Best Grocery Credit Card for Families & Big Spenders: Amex Blue Cash Preferred

Blue Cash Preferred

Annual fee: $95
Earning rate: 6% cashback at US supermarkets, 3% at US gas stations & department stores; 1% on everything else
Signup bonus: $200 after spending $1000 in the first 3 months
Introductory APR: 0% APR on purchases and balance transfers for 12 months
Best for: Big spenders in the grocery category, large families

The American Express Blue Cash Preferred is the best credit card for groceries for many people – particularly those who spend a lot on groceries.

The card earns a whopping 6% cashback at US supermarkets, although that rate is capped at $6,000 in annual spend. Amounts beyond $6,000 annually will only earn 1% cashback.

The card has a $95 annual fee, which is only worthwhile if you spend a decent amount on groceries. The cap on 6% cashback earnings is $6,000 per year, which works out to $500 per month. If you spend in the range of $350-$500 per month on groceries, this card is likely worth the annual fee – if not, you’ll probably be better off with a no-fee version.

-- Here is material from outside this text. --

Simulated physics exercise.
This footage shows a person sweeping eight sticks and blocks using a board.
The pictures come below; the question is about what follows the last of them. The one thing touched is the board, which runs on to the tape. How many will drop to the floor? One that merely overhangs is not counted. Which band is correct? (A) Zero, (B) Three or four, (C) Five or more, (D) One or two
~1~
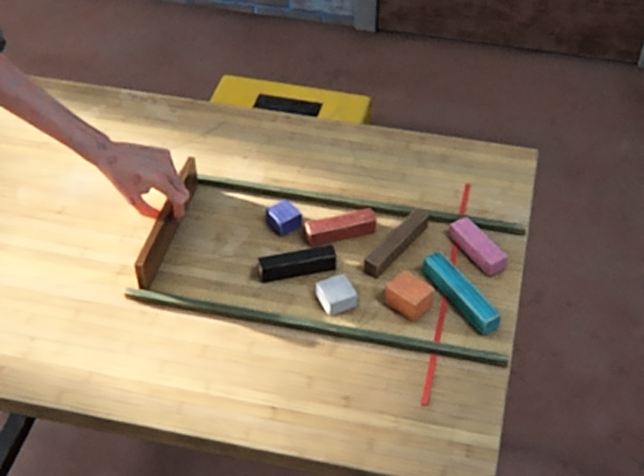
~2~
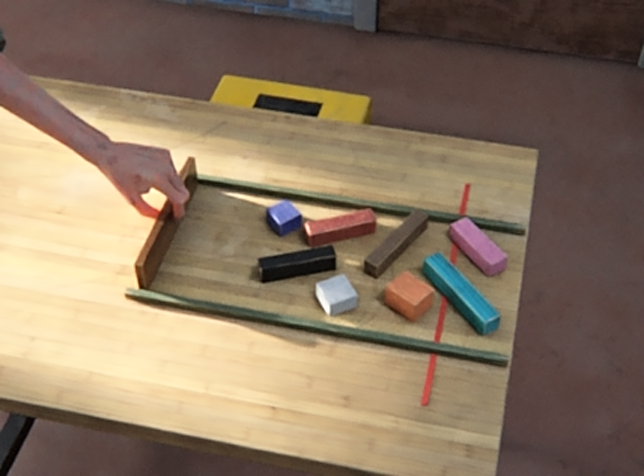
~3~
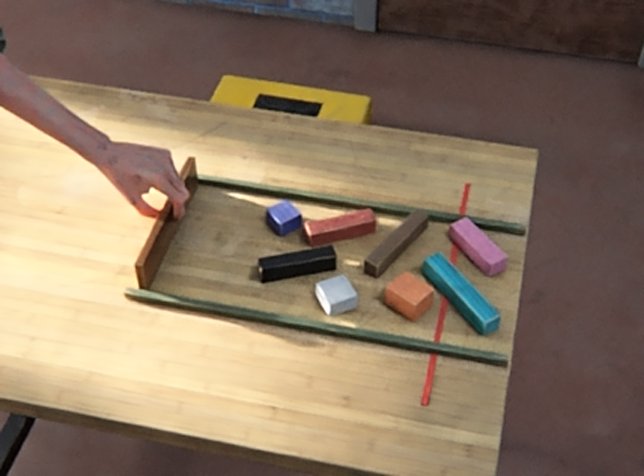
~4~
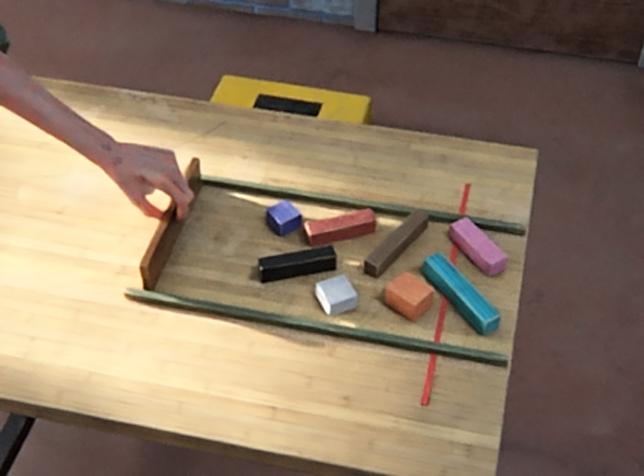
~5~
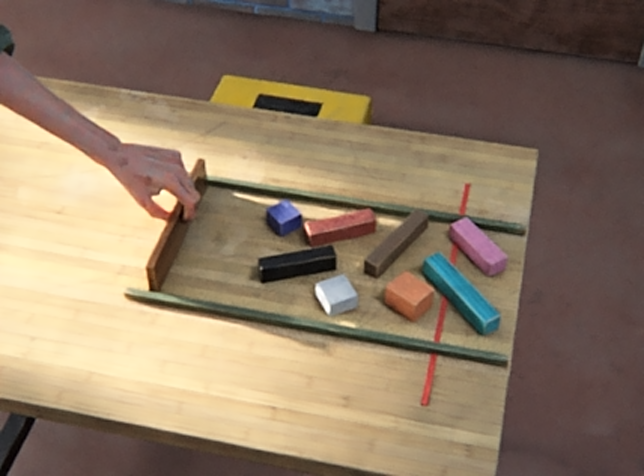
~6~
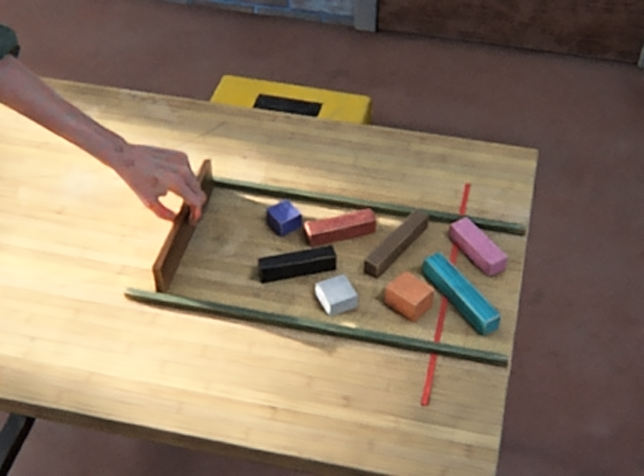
One or two (D).
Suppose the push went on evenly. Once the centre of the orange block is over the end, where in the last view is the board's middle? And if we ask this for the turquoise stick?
The orange block gives roughly (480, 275), the turquoise stick roughly (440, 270).
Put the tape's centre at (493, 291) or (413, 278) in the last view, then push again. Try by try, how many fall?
You'd find 4 and then 0 on the floor.
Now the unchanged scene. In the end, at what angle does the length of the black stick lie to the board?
It sits some 30° out of line.
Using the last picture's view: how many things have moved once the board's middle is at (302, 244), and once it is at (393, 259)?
At that stage 3; at the next, 8.
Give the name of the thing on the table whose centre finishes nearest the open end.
Closest at the end: The brown bar.
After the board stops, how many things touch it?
It's 4.
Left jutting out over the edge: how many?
The total here is 1.
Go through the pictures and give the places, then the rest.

Best Grocery Credit Card with No Annual Fee: Amex Blue Cash Everyday

Blue Cash Everyday

Annual fee: None
Earning rate: 3% cashback at US supermarkets, 2% at US gas stations & department stores; 1% on everything else
Signup bonus: $150 after spending $1000 in the first 3 months
Introductory APR: 0% APR on purchases and balance transfers for 15 months
Best for: Those wanting a cashback card with no annual fee to worry about

The American Express Blue Cash Everyday is the no-annual fee version of the popular Blue Cash Preferred card. The card still offers great cashback rates, with 3% back on grocery store purchases (capped at $6,000/year in spend), 2% on gas and 1% on everything else.

This card makes more sense for those who don’t spend a whole lot on groceries. For big spenders, the Preferred will likely win out in the long run. See our comparison section below to learn more.

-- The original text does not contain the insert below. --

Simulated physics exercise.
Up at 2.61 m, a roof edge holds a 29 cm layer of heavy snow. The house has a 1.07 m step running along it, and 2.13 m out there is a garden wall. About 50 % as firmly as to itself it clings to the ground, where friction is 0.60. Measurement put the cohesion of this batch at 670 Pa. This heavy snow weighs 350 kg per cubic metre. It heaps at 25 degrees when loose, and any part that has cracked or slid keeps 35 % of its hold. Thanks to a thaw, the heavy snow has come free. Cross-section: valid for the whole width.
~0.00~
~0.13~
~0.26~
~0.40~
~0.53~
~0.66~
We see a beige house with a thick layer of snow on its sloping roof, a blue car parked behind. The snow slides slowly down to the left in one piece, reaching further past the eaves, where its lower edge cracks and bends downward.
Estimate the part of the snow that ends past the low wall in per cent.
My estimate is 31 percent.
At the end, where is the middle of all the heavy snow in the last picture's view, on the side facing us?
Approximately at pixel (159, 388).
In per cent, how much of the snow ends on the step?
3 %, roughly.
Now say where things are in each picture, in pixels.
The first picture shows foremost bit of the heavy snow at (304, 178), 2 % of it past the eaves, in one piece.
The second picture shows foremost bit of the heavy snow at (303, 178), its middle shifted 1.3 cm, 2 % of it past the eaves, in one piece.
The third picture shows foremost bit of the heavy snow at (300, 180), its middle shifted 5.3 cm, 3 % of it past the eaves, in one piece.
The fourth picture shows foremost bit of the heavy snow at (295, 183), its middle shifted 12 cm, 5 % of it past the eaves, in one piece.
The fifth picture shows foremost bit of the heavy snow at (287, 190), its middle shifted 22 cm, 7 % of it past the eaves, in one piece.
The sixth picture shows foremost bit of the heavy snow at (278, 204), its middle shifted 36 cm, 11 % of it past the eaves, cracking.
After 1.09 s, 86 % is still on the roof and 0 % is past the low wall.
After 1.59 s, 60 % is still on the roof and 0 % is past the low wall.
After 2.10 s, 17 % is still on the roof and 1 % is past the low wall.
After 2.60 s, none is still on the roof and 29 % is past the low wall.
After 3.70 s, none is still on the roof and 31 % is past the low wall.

Blue Cash Preferred vs Everyday

For many people, choosing the best credit card for groceries will be a choice between the Everyday and the Preferred. Here’s a recap:

  • The Blue Cash Preferred earns 6% cashback on groceries, but has a $95 annual fee ($200 sign-up bonus currently)
  • The Blue Cash Everyday earns 3% cashback on groceries, but has no annual fee ($150 sign-up bonus currently)

You should do the math for your particular situation, but as a rule of thumb, here are our recommendations:

  • If you spend more than $3,200 per year ($266/month) on groceries, the Preferred is the better option
  • If you spend less than $3,200 per year ($266/month) on groceries, stick with the no-annual-fee version

Keep in mind that these figures ignore the signup bonuses (as they change frequently), and also ignore the different earning rates on gas purchases. Again, we recommend running the numbers for your specific situation.

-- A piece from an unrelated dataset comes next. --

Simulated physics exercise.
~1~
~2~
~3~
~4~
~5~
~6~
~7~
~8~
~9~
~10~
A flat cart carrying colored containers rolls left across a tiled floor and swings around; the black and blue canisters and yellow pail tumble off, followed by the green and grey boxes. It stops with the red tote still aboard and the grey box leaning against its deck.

Best Grocery Credit Card for Simplicity: Citi Double Cash

Citi DoubleCash

Annual fee: None
Earning rate: 2% cashback on all purchases
Signup bonus: None currently, sometimes offers $100 cash bonus
Introductory APR: 0% APR on balance transfers for 18 months
Best for: Those wanting just one credit card for all purchases

The Citi Double Cash credit card is the best credit card for groceries for those who crave simplicity in their lives. With this card there are no bonus categories, no caps on earnings, and no annual fee – just a flat 2% cashback on ALL purchases, not just groceries.

This card tops our list of the best cash-back credit cards because it offers a great earning rate with no annual fee to worry about. The great thing about this card is that you always know you’ll earn 2% back, regardless of where you make the purchase. With other cards with specific category bonuses, you may or may not earn the bonus rewards depending on how the merchant codes. For example, purchases at Costco or other warehouse clubs don’t usually code as groceries, so a card like the Blue Cash won’t earn the bonus points.


Merchant Codes & Cashback Earnings

Now that you’ve seen our recommendations for the best credit cards for groceries, there is one thing that you should be aware of.

Any card with category bonus cashback rates will use the merchant category code (MCC) to determine your cashback percentage. Thus, the rate of cashback you earn will depend on the how the purchase codes. And unfortunately, they don’t always code how you might expect.

For instance, Walmart purchases might code as grocery, but they could also code as warehouse store, home goods store, etc. Even stranger, some Walmarts might code differently than others. This can result in some surprises, and is one reason why some people prefer the simplicity of a flat 2% cashback card like the Double Cash.

This guide explains how you can find merchant category codes to determine whether or not a specific merchant will earn bonus cashback. Unfortunately, Visa is the only card issuer to make this data public.